Lastly, the proposed amendment provides that punitive damages are only available against “a person found to have willfully violated this Chapter.”  It appears that punitive damages might not be available against an “entity” (or perhaps a “commercial entity”).  Moreover, while the amendments would sanction “intentional” breaches, punitive damages are available for “willful” breaches.  While these terms can, in some instances, be used interchangeably, why are different terms used here?

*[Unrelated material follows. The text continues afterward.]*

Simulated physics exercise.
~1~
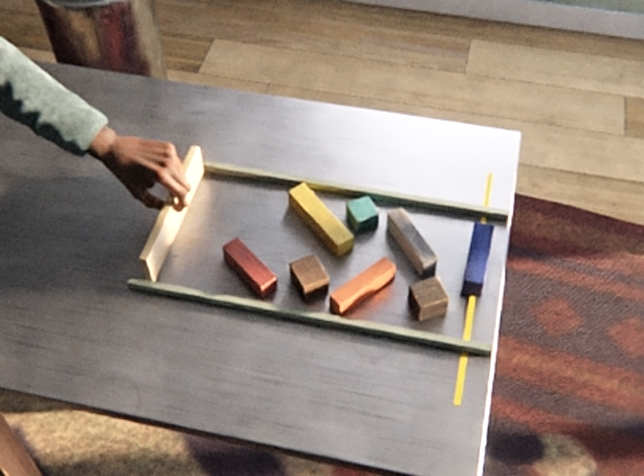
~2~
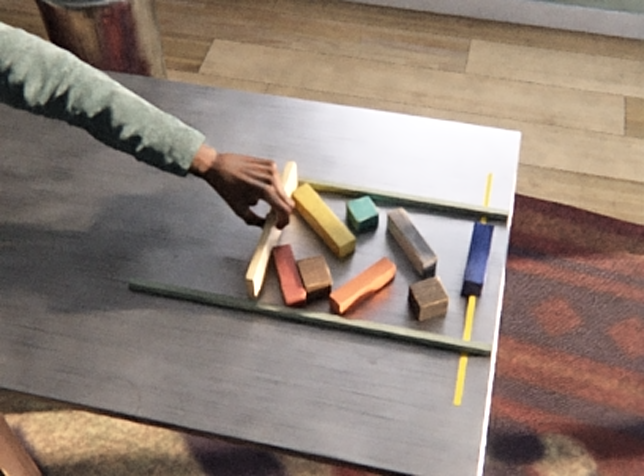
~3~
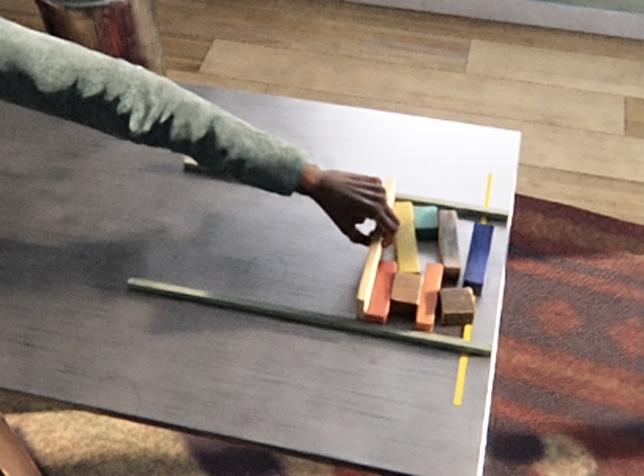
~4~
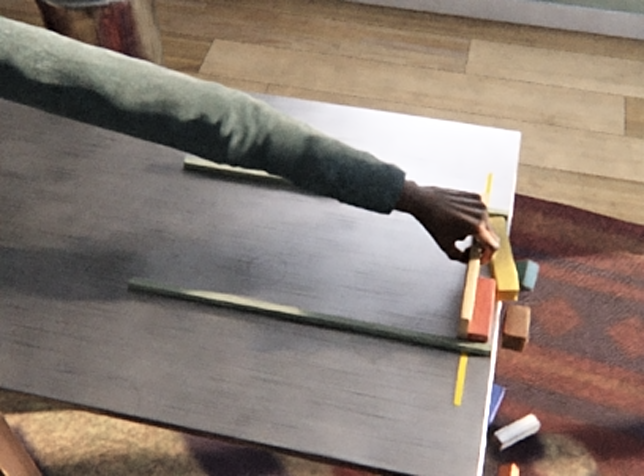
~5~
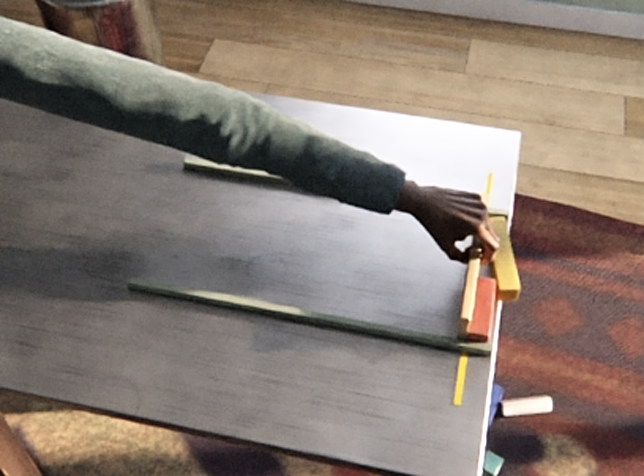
Hand pushing an upright board rightward along a table, bunching coloured blocks and sending most over the edge, red and yellow ones remaining.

The original law was written nearly ten years ago, long before data breaches and data privacy were the hot topics they are today.  If, as was intended, the purpose of the law is to encourage holders of personal information to take reasonable steps to safeguard such information, it falls far short.  Unfortunately, the proposed amendments do nothing to shore up the shortcomings of the original.  I would encourage the Delaware General Assembly to go back to the drawing board and craft a reasonable, rational statute that (i) requires reasonable protection of Delaware residents’ personal information in digital, electronic, paper or other form; (ii) requires prompt notice to any Delaware resident that his/her personal information may have been breached; (iii) provides standing to a Delaware resident to bring actions against any individual or commercial entity – whether breachee or breachor – for any actual damages sustained, or for damages even without proof of actual damages (which might include reasonable (not lifetime) credit monitoring and other measures to protect against identity theft).

Ten years ago, when the original law was drafted, only the State of California had anything similar. (H.B. 116, 143rd Gen. Assembly, Synopsis).  Now 47 states have breach notification laws.  Much has changed in the last ten years, and the Delaware law needs a substantial overhaul to have any relevance today.